By way of contrast, it seems indisputable that the vast majority of self-conscious fundamentalists who would gladly trace some of their ecclesiastical ancestry to conferences like Niagara are independent Baptists. Another significant percentage of fundamentalists is made up of Bible churches, which, in the main, are strongly Baptistic (often only differing on the method of church government, and, even then, often remaining ecclesiastically independent).

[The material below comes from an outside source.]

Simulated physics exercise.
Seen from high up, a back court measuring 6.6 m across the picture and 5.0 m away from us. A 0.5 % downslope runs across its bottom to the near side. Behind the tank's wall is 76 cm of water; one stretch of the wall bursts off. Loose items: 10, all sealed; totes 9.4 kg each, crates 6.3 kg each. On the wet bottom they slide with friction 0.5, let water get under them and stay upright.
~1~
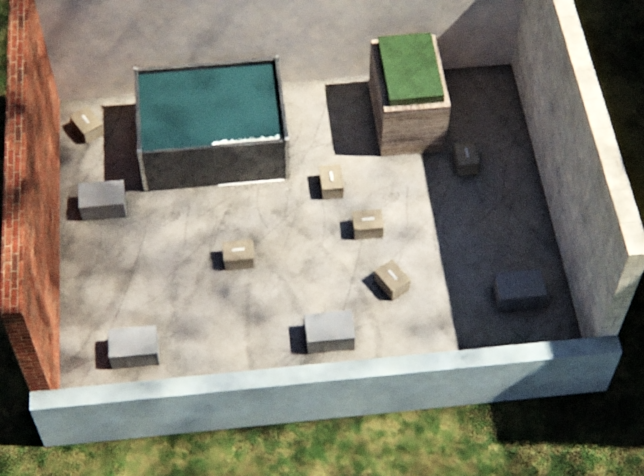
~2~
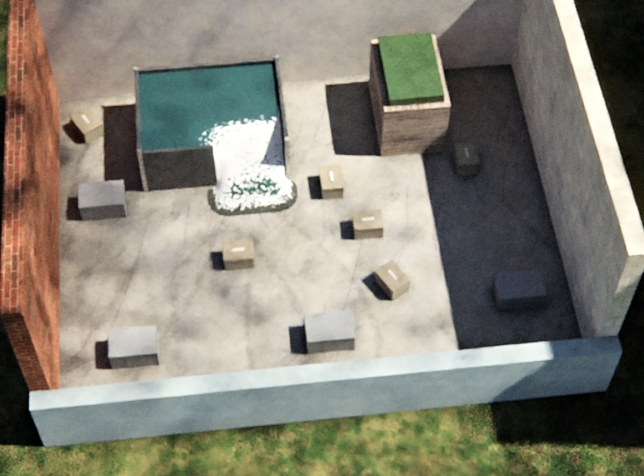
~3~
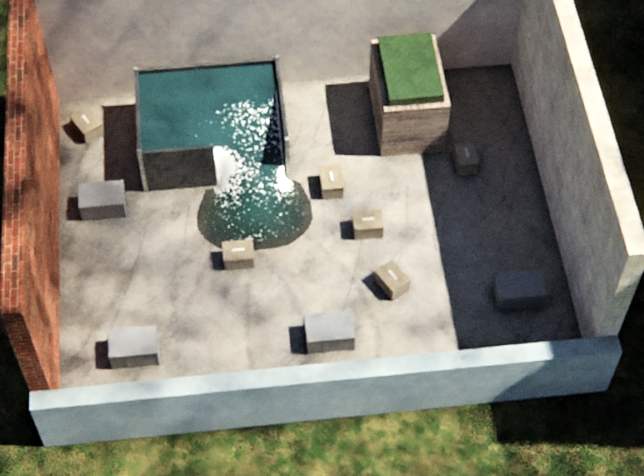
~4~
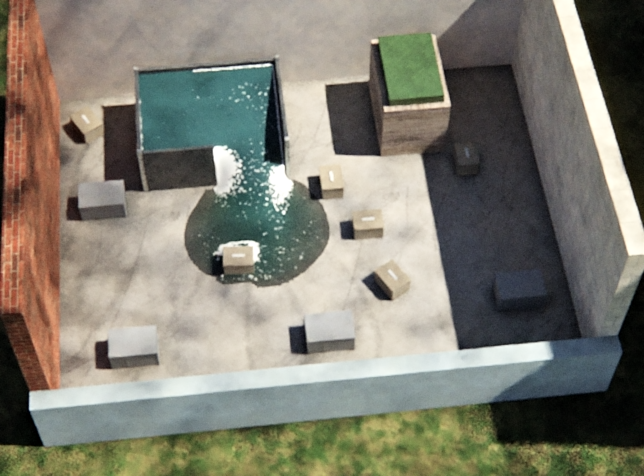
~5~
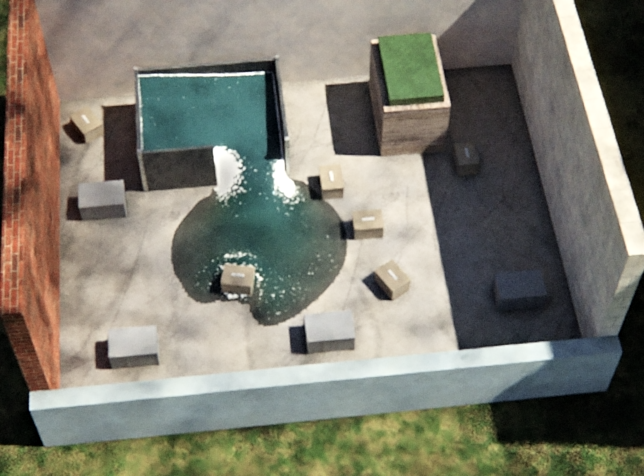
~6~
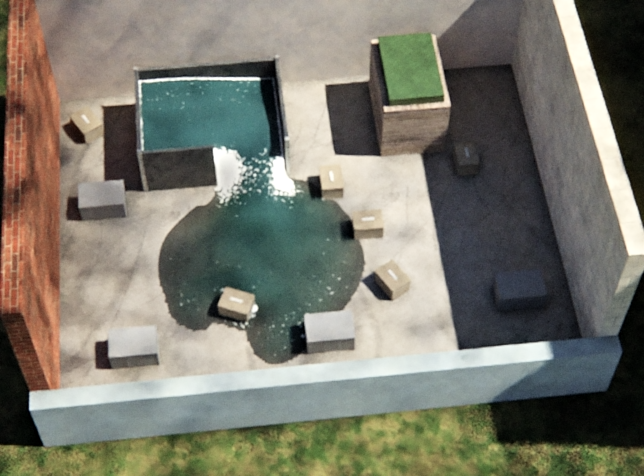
Water bursting through the front wall of a raised tank in a walled court, spreading around scattered boxes and nudging one forward.
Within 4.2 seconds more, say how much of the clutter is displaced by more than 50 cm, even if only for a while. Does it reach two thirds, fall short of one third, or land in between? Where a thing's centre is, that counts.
Answer: The large band.
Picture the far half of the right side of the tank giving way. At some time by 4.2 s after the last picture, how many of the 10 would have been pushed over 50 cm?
Then 5 of them would.
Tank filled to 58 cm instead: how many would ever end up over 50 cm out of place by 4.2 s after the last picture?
The answer would then be 5.
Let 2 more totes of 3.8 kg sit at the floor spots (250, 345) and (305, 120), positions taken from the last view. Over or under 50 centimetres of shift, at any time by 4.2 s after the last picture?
One by one I'd say farther than that and not that far.
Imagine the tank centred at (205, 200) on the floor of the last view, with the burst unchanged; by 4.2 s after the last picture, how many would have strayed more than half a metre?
The answer would then be 6.
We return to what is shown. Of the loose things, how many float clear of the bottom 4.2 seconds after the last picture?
Total: 5.
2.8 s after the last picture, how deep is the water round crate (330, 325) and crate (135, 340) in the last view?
13 and 19 cm.
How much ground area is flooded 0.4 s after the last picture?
About 11.5 m2 is covered.
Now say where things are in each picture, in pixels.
The first frame shows a tote at (238, 250) rests on the ground; a tote at (393, 275) rests on the ground; 2.6 m2 under water; 0 of 10 have shifted.
The second frame shows a tote at (238, 250) rests on the ground; a tote at (393, 275), on the bottom; water covers 3.2 m2; 0 of 10 have shifted.
The third frame shows a tote at (238, 250), on the bottom; a tote at (393, 275) rests on the ground; water covers 4.0 m2; 0 of 10 have shifted.
The fourth frame shows a tote at (238, 256), on the bottom, 9 cm from its start; a tote at (393, 275), on the bottom; water covers 5.0 m2; 1 of 10 have shifted.
The fifth frame shows a tote at (238, 275) rests on the ground, 39 cm from its start; a tote at (393, 275), on the bottom; water covers 6.2 m2; 1 of 10 have shifted.
The sixth frame shows a tote at (236, 300) rests on the ground, 76 cm from its start; a tote at (393, 275) rests on the ground; water covers 7.7 m2; 1 of 10 have shifted.
Then, 0.4 s after the last picture 1 of 10 are over 50 cm from their spots; 0 afloat.
Then, 1.5 s after the last picture 5 of 10 are over 50 cm from their spots; 3 afloat.
Then, 2.8 s after the last picture 6 of 10 are over 50 cm from their spots; 5 afloat.
Then, 4.2 s after the last picture 7 of 10 are over 50 cm from their spots, and 7 have been at some point; 5 afloat.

Is there some reason that this shift (from interdenominationalism to Baptist-domination) has occurred? Perhaps I'm just overlooking reality. Are there sizable groups of people from others of these denominations that would favorably link themselves to the Bible conference movement, and view themselves as legitimate heirs of its values? Are there significant numbers of Methodist fundamentalists, for instance, who drifted away from the Baptists (as the Baptists drifted away from them), who founded their own schools and mission boards, and who still would view themselves in line with Niagara?
It seems that some might argue, for a variety of reasons, that the particular theological and ecclesiastical concerns of the Bible conference movement find their most significant theological support in a Baptist (or Baptistic) framework, and thus it was a natural progression for fundamentalism as a whole to take on a largely Baptist face. For instance, one might argue that the hermeneutic employed by most of the early Bible conferences (typically, although not exclusively, dispensational), when applied consistently, tends to give rise to Baptist faith and practice. It would follow, then, that people would either become Baptists or abandon the fundamentalist hermeneutic. This, to me, is a reasonable theory, but I suggest it without any historical verification.
Has anyone else written on this? Can someone point me to some discussions about the demise of meaningful interdenominationalism in fundamentalism?